Orbital textures and evolution of correlated insulating state in monolayer 1T phase transition metal dichalcogenides

Strong electron-electron interaction can induce Mott insulating state, which is believed to host unusual correlated phenomena such as quantum spin liquid when quantum fluctuation dominates and unconventional superconductivity through doping. Transition metal compounds as correlated materials provide a versatile platform to engineer the Mott insulating state. Previous studies mostly focused on the controlling of the repulsive interaction and bandwidth of the electrons by gating or doping. Here, we performed angle-resolved photoemission spectroscopy (ARPES) on monolayer 1T phase NbSe2, TaSe2, and TaS2 and directly observed their band structures with characteristic lower Hubbard bands.
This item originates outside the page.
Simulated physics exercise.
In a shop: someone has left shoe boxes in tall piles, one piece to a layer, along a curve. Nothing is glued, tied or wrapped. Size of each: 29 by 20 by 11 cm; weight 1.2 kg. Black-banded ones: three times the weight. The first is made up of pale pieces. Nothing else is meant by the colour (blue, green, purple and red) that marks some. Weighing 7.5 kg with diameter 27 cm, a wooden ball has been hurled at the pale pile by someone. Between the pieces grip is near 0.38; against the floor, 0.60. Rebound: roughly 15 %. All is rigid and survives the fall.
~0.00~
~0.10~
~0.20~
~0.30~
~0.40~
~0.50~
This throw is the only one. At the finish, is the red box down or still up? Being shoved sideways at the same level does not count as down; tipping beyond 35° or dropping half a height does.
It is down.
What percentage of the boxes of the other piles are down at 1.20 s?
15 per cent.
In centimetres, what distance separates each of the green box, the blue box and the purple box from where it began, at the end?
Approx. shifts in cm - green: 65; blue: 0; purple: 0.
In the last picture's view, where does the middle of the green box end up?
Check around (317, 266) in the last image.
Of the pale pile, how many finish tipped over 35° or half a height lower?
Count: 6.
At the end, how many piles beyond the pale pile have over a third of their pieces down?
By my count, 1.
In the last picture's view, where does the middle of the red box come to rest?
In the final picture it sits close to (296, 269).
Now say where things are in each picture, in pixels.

By systematically investigating the orbital textures and temperature dependence of the energy gap of the materials in this family, we discovered that hybridization of the chalcogen p states with lower Hubbard band stabilizes the Mott phase via tuning of the bandwidth, as shown by a significant increase of the transition temperature (TC) at a stronger hybridization strength. Our findings reveal a mechanism for realizing a robust Mott insulating phase and establish monolayer 1T phase transition metal dichalcogenide family as a promising platform for exploring correlated electron problems.